RE: Switch to a Single Supplier Impact on Cost Factors
Dear Madam,
As a result of the decision by the company to switch from sourcing its inventory suppliers from eight contractors to a single one who will handle all eight orders, it is expected that the company’s shortage costs will significantly increase due to the fact that the identified supplier will supply the company on a fixed-interval basis. Shortage costs in this case are described as the costs that will arise when the demand for the inventory will exceed the supply, leading to situation where there will be no inventory in the stores. These shortage costs will last for the entire duration until the next scheduled supply date, given the fact that the supplier can only send the supplies at previously agreed time intervals. Shortage costs are also referred to as unrealized profits.
However, certain cost elements are also expected to significantly decrease as a result of the switch to the single-supplier. The first cost which will drastically decline is the carrying or holding cost of inventory. This cost is described as as the cost of holding a single unit of inventory for a given time period usually a financial year. In other words, these are the cost that the company will incur in keeping and maintaining he stock of the goods in the storage department. These costs will decline because the inventory will be supplied at regular expected time periods and hence it will be easy to anticipate and manage these costs.

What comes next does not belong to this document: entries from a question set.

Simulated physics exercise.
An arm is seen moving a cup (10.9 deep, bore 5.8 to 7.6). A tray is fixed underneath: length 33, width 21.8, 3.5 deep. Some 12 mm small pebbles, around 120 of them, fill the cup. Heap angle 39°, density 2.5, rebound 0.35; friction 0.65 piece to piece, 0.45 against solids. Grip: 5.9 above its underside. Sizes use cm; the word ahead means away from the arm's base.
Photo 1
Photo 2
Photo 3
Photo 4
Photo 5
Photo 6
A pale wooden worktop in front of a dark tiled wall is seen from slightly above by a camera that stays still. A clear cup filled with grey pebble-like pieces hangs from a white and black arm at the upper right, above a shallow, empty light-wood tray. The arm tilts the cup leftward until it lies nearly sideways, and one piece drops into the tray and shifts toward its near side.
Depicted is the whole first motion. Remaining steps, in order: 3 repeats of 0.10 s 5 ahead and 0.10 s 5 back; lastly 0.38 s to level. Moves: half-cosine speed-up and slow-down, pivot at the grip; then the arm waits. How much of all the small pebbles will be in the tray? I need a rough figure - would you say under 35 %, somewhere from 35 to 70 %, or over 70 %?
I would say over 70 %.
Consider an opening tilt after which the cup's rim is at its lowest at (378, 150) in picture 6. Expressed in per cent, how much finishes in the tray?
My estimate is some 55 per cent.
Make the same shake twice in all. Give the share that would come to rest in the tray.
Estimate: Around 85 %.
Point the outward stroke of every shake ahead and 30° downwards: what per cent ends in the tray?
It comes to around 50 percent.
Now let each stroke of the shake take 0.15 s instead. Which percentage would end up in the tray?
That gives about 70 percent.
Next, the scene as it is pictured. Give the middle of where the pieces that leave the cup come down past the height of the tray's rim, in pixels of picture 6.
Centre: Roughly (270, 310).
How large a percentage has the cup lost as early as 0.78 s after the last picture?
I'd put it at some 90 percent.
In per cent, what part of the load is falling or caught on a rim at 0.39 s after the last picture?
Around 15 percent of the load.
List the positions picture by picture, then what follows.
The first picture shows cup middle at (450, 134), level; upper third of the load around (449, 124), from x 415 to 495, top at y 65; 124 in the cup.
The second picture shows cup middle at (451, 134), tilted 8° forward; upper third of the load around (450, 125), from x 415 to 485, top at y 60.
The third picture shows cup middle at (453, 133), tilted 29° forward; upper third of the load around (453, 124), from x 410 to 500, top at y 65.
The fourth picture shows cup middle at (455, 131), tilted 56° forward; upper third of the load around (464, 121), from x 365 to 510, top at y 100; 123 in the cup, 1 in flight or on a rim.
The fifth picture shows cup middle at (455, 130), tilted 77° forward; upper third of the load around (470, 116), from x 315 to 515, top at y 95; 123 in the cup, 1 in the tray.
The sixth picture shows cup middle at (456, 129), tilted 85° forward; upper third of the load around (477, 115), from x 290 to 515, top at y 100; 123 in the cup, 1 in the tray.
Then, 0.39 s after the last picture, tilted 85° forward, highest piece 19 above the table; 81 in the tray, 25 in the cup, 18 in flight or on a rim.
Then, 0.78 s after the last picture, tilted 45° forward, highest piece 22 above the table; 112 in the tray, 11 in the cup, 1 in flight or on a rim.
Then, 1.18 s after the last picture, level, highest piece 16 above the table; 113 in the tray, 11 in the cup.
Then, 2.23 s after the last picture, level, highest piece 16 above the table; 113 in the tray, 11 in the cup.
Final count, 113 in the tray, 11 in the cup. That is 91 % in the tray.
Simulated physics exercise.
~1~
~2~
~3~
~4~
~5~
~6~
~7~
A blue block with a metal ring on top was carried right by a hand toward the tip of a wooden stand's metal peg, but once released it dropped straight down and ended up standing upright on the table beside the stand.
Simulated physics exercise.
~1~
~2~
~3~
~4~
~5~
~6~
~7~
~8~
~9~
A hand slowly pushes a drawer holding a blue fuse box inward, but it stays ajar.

The other cost element which will decline is the ordering cost of inventory which is described as the cost of ordering or acquiring a single unit of inventory. These costs can also be described as the incremental costs that arise as an order is processed from the supplier of the inventory. This decline will be attributed to the fact that the inventory will be sourced from a single supplier hence a predictable cost element as opposed to when eight suppliers were involved.